I bet you’ve seen those stupid commercials on TV for the Molson 67 beer, with some dude going jogging so he can enjoy a badass burger and an apparently palatable bottle of beer.

He sits down at a table in a bar with his friends, confident that he knows what he’s doing, and then tears a bite out of the burger. Notice that he has also ordered a Molson 67. Notice also that he never touches his goddamn drink. He looks at the waitress’s hand and takes a mean bite out of his burger with a look on his face that says “Oh hell no! I’mma eat this burger!”

Who markets their beer with its calorie count in the name, calls it a “guyet” beer, and then claims it’s not a diet beer? Who are diets for, then, anyways, demales?’

Sometimes you have to spell it out for people.

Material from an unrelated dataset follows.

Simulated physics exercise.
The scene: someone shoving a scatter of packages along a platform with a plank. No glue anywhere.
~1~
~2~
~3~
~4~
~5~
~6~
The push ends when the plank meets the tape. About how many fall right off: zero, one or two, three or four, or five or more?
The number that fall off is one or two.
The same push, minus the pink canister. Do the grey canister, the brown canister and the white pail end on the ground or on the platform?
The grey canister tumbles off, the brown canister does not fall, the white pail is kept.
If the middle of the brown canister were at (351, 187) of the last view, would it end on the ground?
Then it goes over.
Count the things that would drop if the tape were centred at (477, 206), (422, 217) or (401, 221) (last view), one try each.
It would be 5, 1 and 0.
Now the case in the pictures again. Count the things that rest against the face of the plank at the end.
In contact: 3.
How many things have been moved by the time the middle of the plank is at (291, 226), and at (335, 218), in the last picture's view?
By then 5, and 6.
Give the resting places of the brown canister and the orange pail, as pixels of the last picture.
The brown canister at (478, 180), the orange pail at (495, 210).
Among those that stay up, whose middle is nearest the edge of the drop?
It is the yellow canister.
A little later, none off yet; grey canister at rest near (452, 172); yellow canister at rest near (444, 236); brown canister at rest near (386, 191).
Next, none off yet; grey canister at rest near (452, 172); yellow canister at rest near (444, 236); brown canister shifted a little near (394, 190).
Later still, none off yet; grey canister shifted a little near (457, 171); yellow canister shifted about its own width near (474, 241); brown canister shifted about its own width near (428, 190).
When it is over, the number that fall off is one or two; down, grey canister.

It’s like running over your neighbour’s dog in front of their face, and then claiming that the dog ran into your tires.

There’s no person that I know, man nor woman, who would give two fucks about how many calories are in their goddamn beer, especially when they order a 2,000-calorie burger and fries combo. The drink tastes so bad, it’s like their food would have to be a chase for every sip of their Molson 67. Any calories you avoid by drinking it in lieu of a real beer would be negated by the need to cover the taste with the nearest food item.

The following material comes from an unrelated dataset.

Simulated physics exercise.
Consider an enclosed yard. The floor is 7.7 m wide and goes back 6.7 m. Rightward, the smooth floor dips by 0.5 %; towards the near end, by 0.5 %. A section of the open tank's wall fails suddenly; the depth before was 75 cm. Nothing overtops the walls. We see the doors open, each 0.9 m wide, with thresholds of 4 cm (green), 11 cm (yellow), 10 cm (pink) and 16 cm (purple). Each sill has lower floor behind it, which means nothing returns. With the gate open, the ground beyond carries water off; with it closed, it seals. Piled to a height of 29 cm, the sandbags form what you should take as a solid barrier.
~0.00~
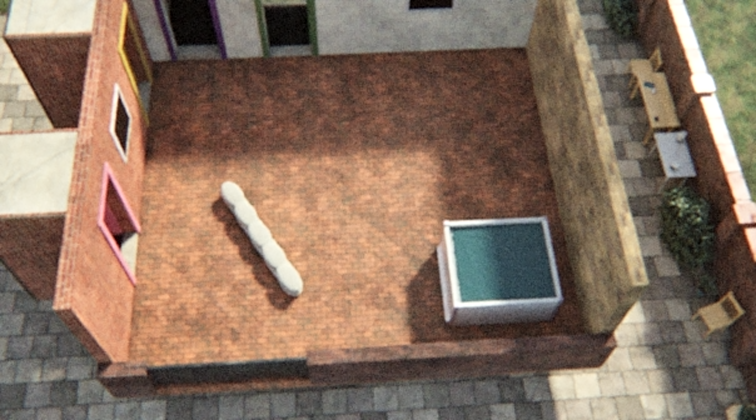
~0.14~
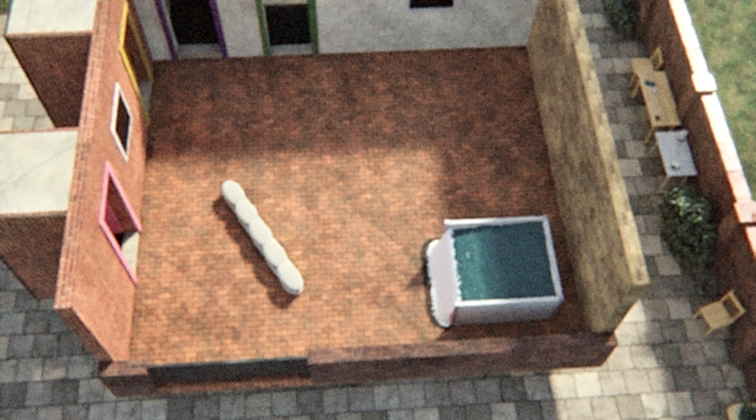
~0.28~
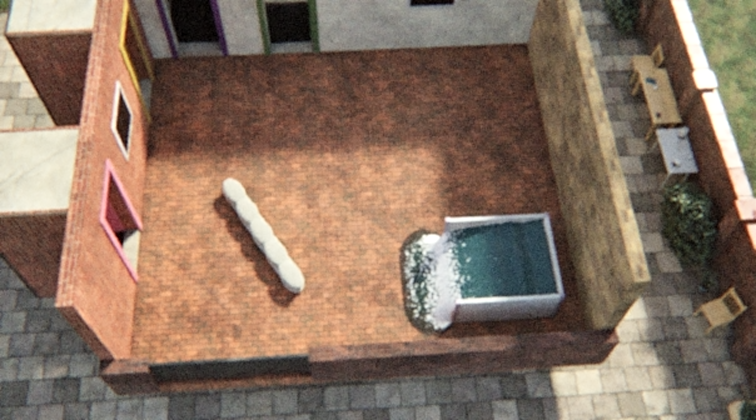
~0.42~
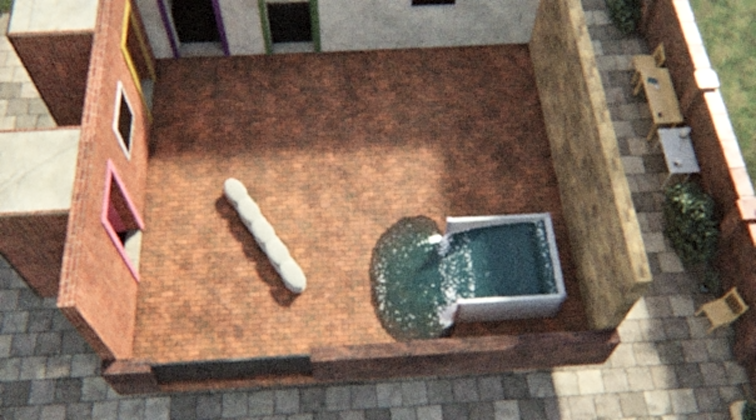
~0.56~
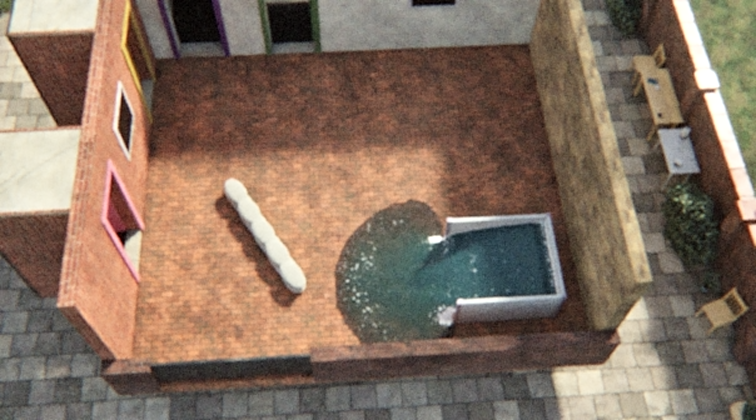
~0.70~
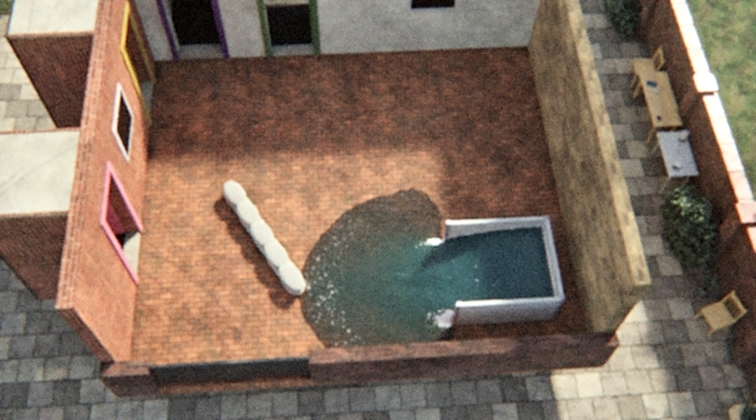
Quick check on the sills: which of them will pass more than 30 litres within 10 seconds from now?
The green door will see too much water come in; the yellow door will see an amount within the limit come in; the pink door will see an amount within the limit come in; the purple door will see an amount within the limit come in.
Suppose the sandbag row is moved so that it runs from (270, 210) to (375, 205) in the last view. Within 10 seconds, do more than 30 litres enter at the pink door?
Against that limit: Pink over.
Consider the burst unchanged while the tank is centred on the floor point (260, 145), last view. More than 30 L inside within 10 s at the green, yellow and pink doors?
Then: Green under, yellow over, pink under.
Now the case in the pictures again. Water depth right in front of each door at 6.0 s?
Door by door, in cm: Green reads 10, yellow reads 11, pink reads 6, purple reads 12.
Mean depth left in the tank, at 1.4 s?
Around 31 cm on average.
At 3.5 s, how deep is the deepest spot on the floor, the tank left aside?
About 24 cm at most.
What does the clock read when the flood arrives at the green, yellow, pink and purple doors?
Green: 3.8 s; yellow: 2.8 s; pink: 2.6 s; purple: 3.0 s.
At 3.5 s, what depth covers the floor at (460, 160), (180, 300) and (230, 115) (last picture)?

This has got to be the worst excuse for a beer I’ve ever had (and I’ve had close to 300 kinds.) If you bought a Molson and pissed in it, it would probably have more flavor. This tastes like someone took half a bottle of Molson light and half a glass of water, mixed

it together and called it beer. You’d be better off dressing up a pile of dog shit in a sweater and putting it up for adoption.
If you’ve “always wondered” about what it would taste like, let me give you an idea: it should come with directions on the bottle for how to consume it, reading “Pour directly in toilet.” The three per cent alcohol-by-volume shows that this has a fraction of the alcohol content of a normal beer. Too bad it doesn’t even come close to having a fraction of the taste.

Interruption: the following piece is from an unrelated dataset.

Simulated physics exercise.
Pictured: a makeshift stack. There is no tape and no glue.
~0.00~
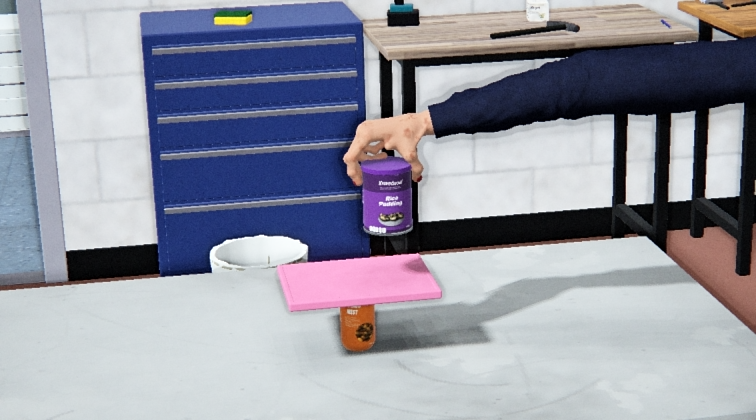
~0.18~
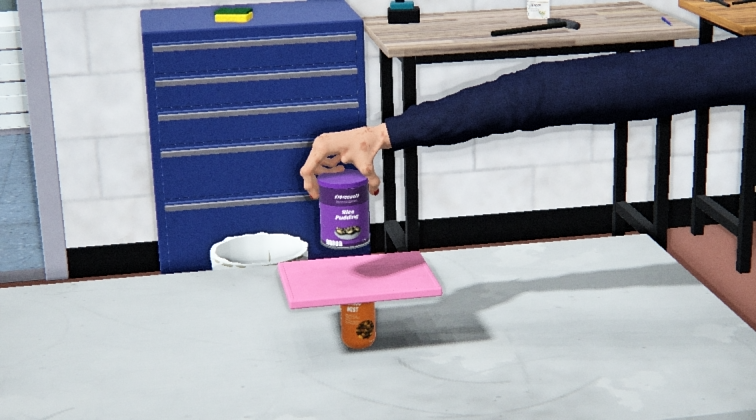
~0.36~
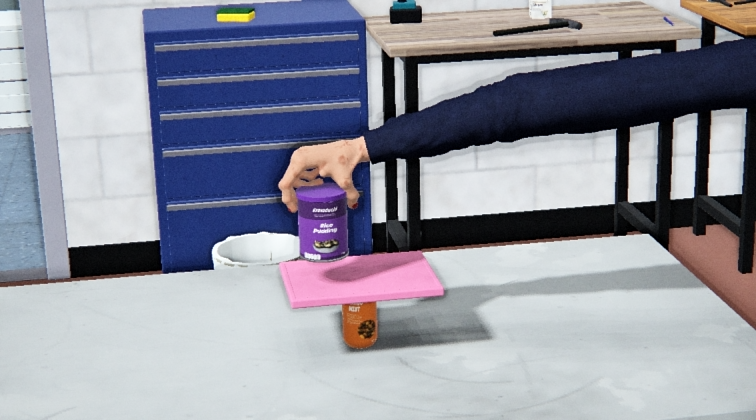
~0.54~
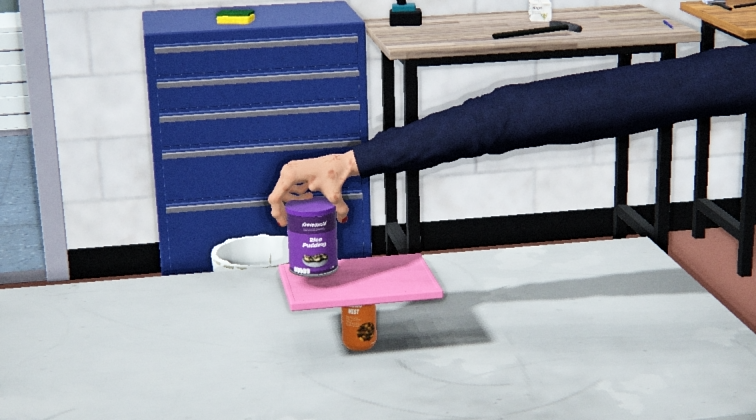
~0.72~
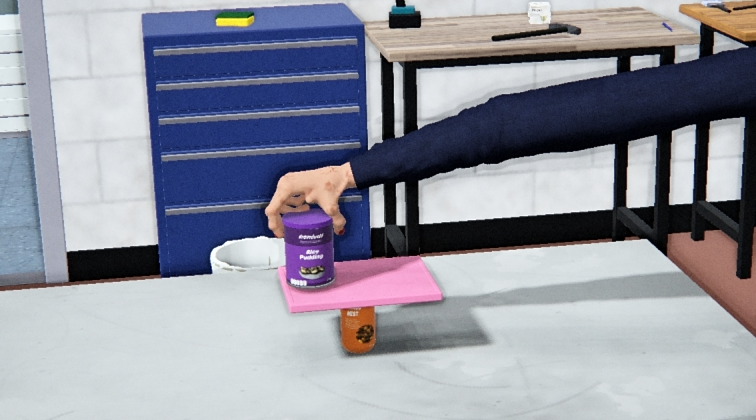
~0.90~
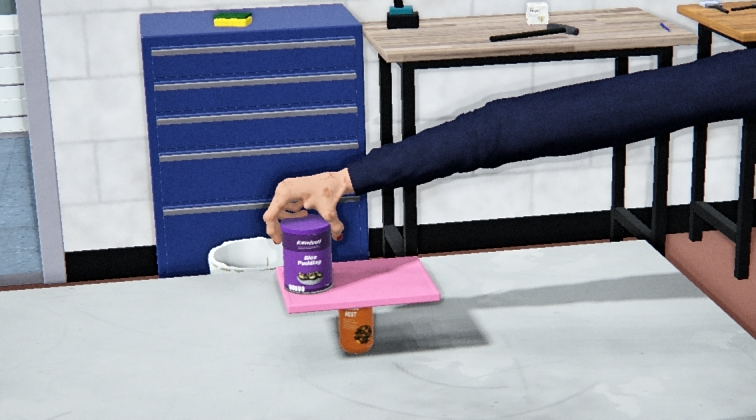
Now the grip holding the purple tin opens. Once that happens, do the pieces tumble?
Yes.
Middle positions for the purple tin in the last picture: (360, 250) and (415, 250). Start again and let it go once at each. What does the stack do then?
Result one: The stack stands. Result two: The stack falls.
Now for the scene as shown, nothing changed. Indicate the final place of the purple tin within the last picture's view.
At about (238, 345).
After 1.30 s, purple tin now fallen; pink lid turned 68° from how it was put.
After 1.40 s, pink lid on its side.
After 1.90 s, pink lid now fallen; orange can on its side.
In the end (2.2 s), fallen, purple tin and pink lid; toppled in the stack, orange can. At the end, from the last picture's camera, purple tin near (238, 345). The stack gives way.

Think of another “light” econo-lager that some people actually drink, like a Bud Light, Miller Lite, or maybe just stick to water. You could always walk around for 10 minutes and earn the extra calories to drink a real beer, too.

Want a cheap lager that’s actually really smooth, and also in the same price range (cheaper than Molson 67)? Pick up a case of High Country Kolsch by Mt. Begbie Brewing.

Don’t waste your money. Buy a good beer, then take a guilt trip to the gym the next day like the rest of us. Just because it’s on Hockey Night in Canada doesn’t mean it’s worth drinking.